Assessment and management of frequency stability in low inertia renewable energy rich power grids

Abstract

The integration of the renewable energy sources (RESs) into the power grid, drives a significant transformation in the conventional power generation landscape. This transition from traditional synchronous generators to inverter based RESs introduces unique challenges in maintaining the grid frequency stability due to the reduced system inertia. The inherent stochastic nature of the RES power generation, load demand, and grid inertia includes further complexity in the assessment of frequency stability. Existing studies have limitations, including neglecting the stochastic nature of RES generation and load demand fluctuations, relying on limited metrics, and lacking a comprehensive day‐to‐day assessment.

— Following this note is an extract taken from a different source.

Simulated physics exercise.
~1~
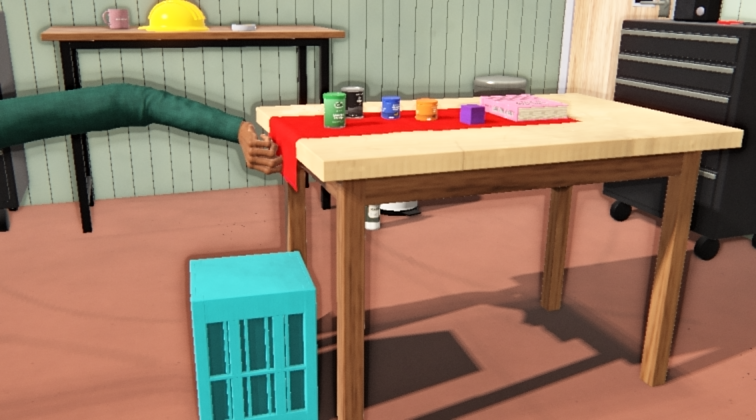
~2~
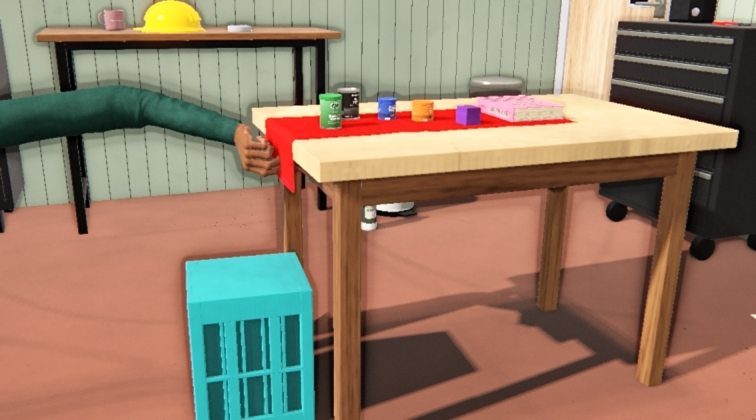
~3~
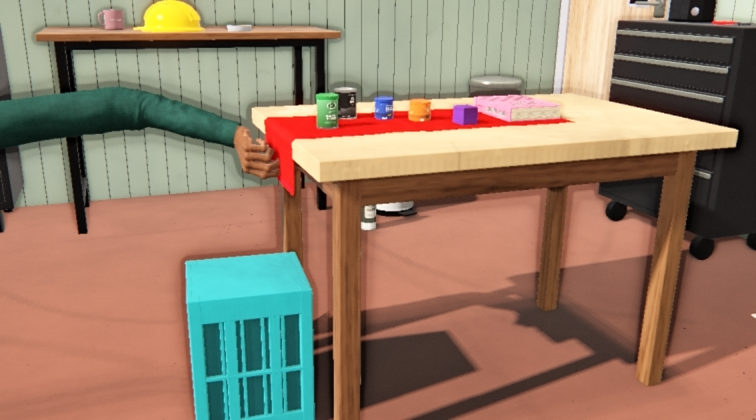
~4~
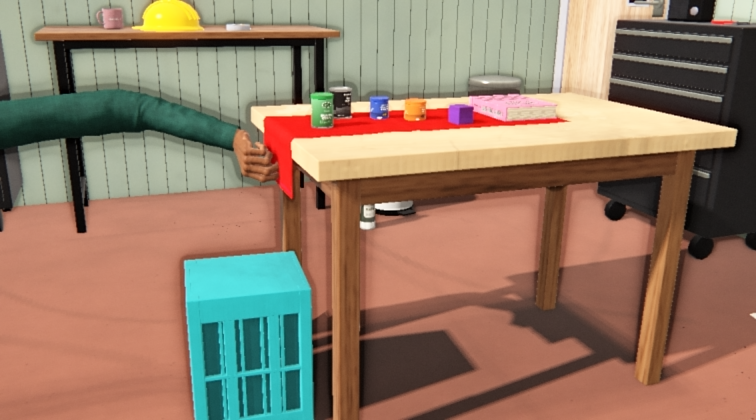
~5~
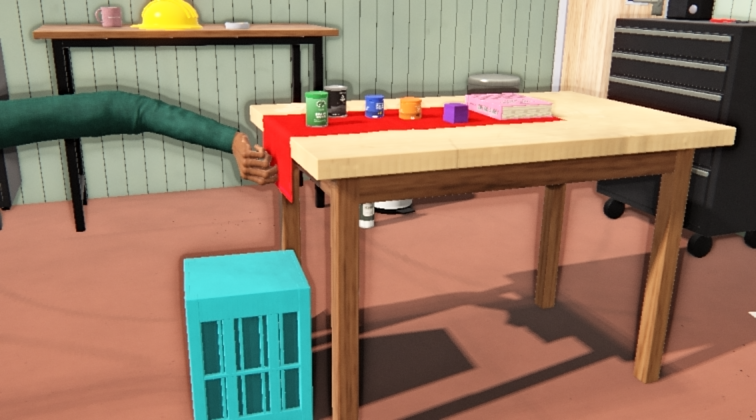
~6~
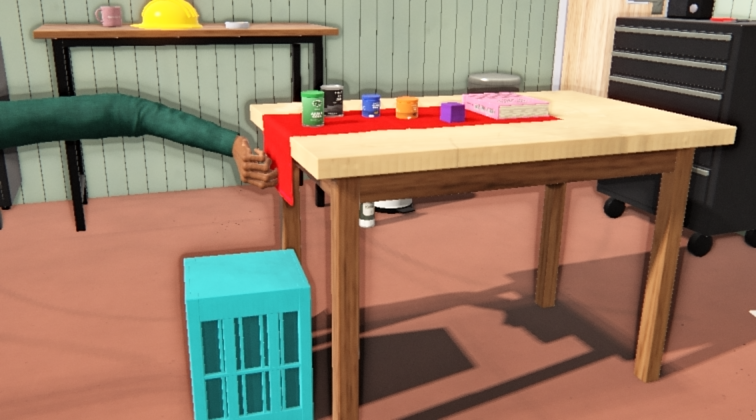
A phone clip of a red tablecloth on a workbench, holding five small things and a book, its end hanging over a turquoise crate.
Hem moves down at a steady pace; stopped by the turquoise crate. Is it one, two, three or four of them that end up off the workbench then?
It is two.
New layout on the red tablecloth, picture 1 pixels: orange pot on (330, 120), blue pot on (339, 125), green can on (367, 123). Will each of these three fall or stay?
Orange pot - leaves the top, blue pot - leaves the top, green can - leaves the top.
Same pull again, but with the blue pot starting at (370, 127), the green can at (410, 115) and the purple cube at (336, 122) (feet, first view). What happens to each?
Here's what happens: The blue pot leaves its perch, the green can remains aboard, the purple cube leaves its perch.
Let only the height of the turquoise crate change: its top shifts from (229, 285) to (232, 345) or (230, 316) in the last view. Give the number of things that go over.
It comes to 4 and 3 over the edge.
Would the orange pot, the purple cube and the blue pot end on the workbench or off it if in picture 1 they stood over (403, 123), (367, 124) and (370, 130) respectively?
Orange pot: Still on; purple cube: Off; blue pot: Off.
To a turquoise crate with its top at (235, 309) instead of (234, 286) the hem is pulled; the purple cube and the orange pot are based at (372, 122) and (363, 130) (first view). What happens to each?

To address these shortcomings of the existing approaches, this paper introduces a novel methodology for assessing frequency stability in power grids with high RES penetration. It proposes three indices for evaluating grid frequency sensitivity, resiliency, and permissibility amidst varying RES integration. Utilizing a stochastic approach, the study incorporates uncertainties in RES generation and load demand, offering a comprehensive framework for day‐to‐day frequency stability analysis. Additionally, it presents a systematic method to ascertain the necessary inertial support for maintaining desired frequency reliability in RES‐dominated grids. The effectiveness of these methodologies is validated through a case study on a modified IEEE 39‐bus test system, demonstrating their applicability in ensuring reliable grid operation under high RES scenarios.